The New York Times has an article on the forthcoming release of the plugin Toyota Prius - The Dawn of Plug-In Priuses and Smart Meters.
Toyota announced on Monday plans to begin selling “several tens of thousands” of plug-in versions of its popular Prius hybrid in 2012 2011, as Hiroko Tabuchi reports.

In another article in The New York Times today, Matthew L. Wald describes how the rollout of so-called smart meters – which are promoted by electric utilities as a way to save ratepayers money over the long term because they allow for variable electricity rates – is meeting resistance from skeptical consumers, who do not appreciate the meters’ up-front price tag.

In many ways, these articles are about pieces of the same thing — the “smart grid” envisioned for the future.

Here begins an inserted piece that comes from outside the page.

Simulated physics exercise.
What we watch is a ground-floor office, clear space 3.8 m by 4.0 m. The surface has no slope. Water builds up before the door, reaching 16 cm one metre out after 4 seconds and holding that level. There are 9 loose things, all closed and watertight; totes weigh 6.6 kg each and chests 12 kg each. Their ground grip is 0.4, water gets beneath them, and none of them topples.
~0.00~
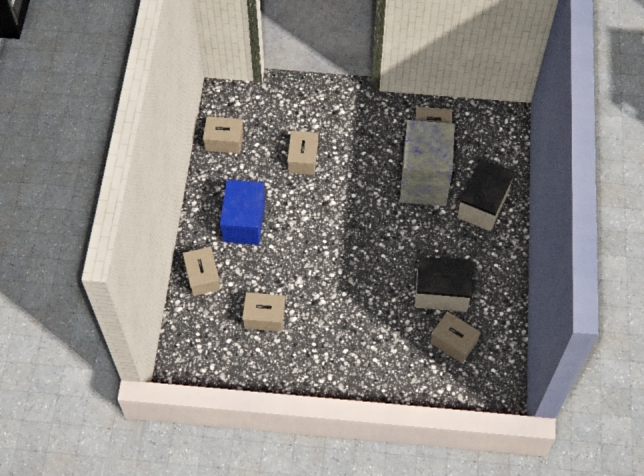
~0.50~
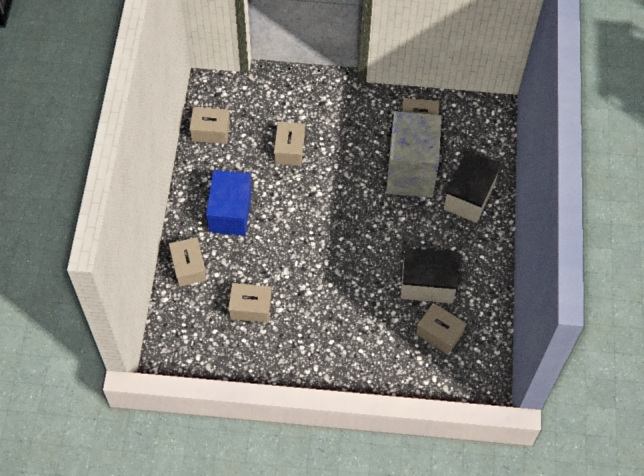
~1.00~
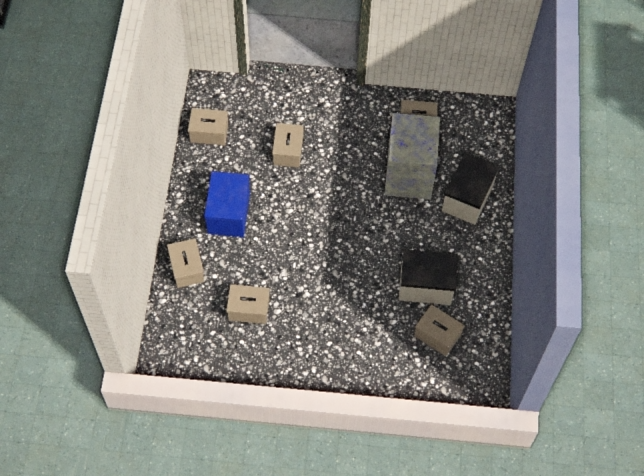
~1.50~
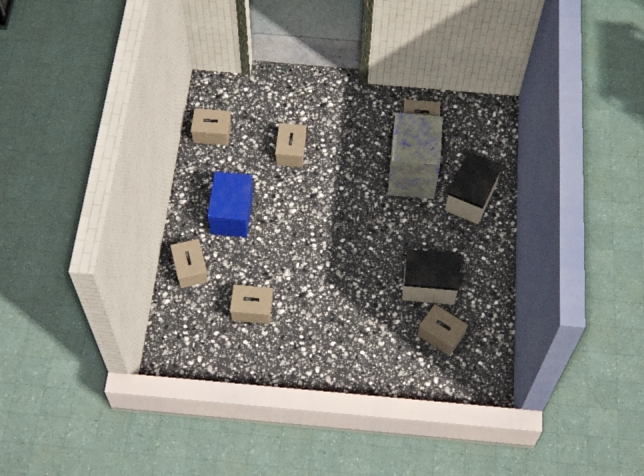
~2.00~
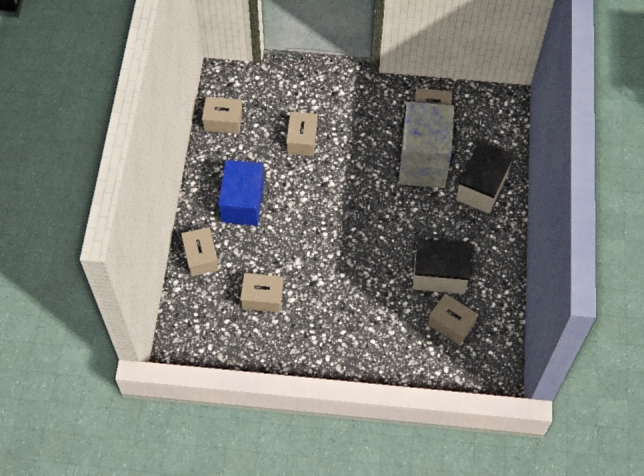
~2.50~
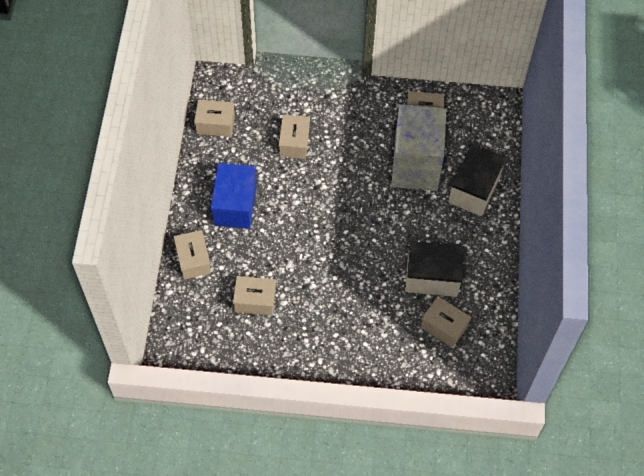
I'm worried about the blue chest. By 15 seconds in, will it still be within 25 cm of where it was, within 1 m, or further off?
Watching it, I'd expect a big movement overall.
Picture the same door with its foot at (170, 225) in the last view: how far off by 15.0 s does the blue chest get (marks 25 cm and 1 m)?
With that change, the blue chest is swept well off.
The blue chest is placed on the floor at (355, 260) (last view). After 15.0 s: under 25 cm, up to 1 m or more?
Here it heads a good way off.
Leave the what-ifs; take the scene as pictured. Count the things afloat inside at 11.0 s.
At that moment it comes to 7.
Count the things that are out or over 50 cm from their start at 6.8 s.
By that time the total stands at 2.
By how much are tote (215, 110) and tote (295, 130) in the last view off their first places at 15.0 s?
They've ended up 250 cm and 250 cm away, in that order.
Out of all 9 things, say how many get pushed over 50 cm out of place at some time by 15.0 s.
That comes to 9.
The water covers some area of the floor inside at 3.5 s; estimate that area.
About 1.5 m2.
After 3.5 s the blue chest is near (233, 187), 0.0 m from its start, aground; 0 afloat.
After 6.8 s the blue chest is near (233, 251), 0.8 m from its start, afloat; 2 afloat.
After 11.0 s the blue chest is near (347, 332), 2.0 m from its start, afloat; 7 afloat.
After 15.0 s the blue chest is near (467, 215), 2.4 m from its start, afloat; 9 afloat.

These two new technologies, plug-in cars and smart meters, are both critical components of the smart grid. In the future, large numbers of automobiles are expected to run on electricity and recharge from a home outlet during the night. (That is true not just of the plug-in Prius, but also of other electric vehicles in the pipeline, like the Chevrolet Volt.)

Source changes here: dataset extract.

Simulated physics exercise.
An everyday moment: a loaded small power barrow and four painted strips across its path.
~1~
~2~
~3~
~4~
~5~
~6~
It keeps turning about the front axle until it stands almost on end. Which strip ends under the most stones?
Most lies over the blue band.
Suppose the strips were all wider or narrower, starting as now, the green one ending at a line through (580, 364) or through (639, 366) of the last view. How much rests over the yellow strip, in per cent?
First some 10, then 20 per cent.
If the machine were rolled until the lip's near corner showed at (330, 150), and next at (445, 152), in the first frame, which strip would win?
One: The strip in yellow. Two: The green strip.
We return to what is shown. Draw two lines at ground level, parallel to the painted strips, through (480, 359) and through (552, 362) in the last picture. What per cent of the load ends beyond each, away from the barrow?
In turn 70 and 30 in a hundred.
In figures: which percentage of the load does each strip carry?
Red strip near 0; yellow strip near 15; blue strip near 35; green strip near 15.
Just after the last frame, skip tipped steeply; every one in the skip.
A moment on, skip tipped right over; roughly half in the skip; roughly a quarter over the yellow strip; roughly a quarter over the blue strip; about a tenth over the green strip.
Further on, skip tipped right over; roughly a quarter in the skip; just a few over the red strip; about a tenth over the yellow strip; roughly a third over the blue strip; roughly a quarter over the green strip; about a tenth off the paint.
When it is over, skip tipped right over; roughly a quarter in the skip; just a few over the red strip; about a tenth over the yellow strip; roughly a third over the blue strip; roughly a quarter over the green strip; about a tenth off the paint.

Smart meters are expected to help encourage consumers to charge their cars at night, because they allow utilities to offer lower rates for electricity at off-peak times. Far less electricity is used at night, when most people are sleeping, than during the day, so power plants have spare capacity to charge automobiles. However, under the current system, there is little incentive to charge automobiles at night because most utilities charge consumers a single rate that stays the same, daytime or nighttime.

1 comments

I can imagine the "Times" of yore...

"There is no way that these 'modern' new fangled benzene burning contraptions will ever replace the horse - whose fuel is supplied as easily as the nearest verge-side patch of grass! These 'auto-mobiles' are merely toys for the rich."

I suspect that the car took off in the cities of the USA primarily as it was easier to transport the petrol into the city than it was to transport all that hay...
Then there is also the convenience of the pollution dissipation... compared to horse shit.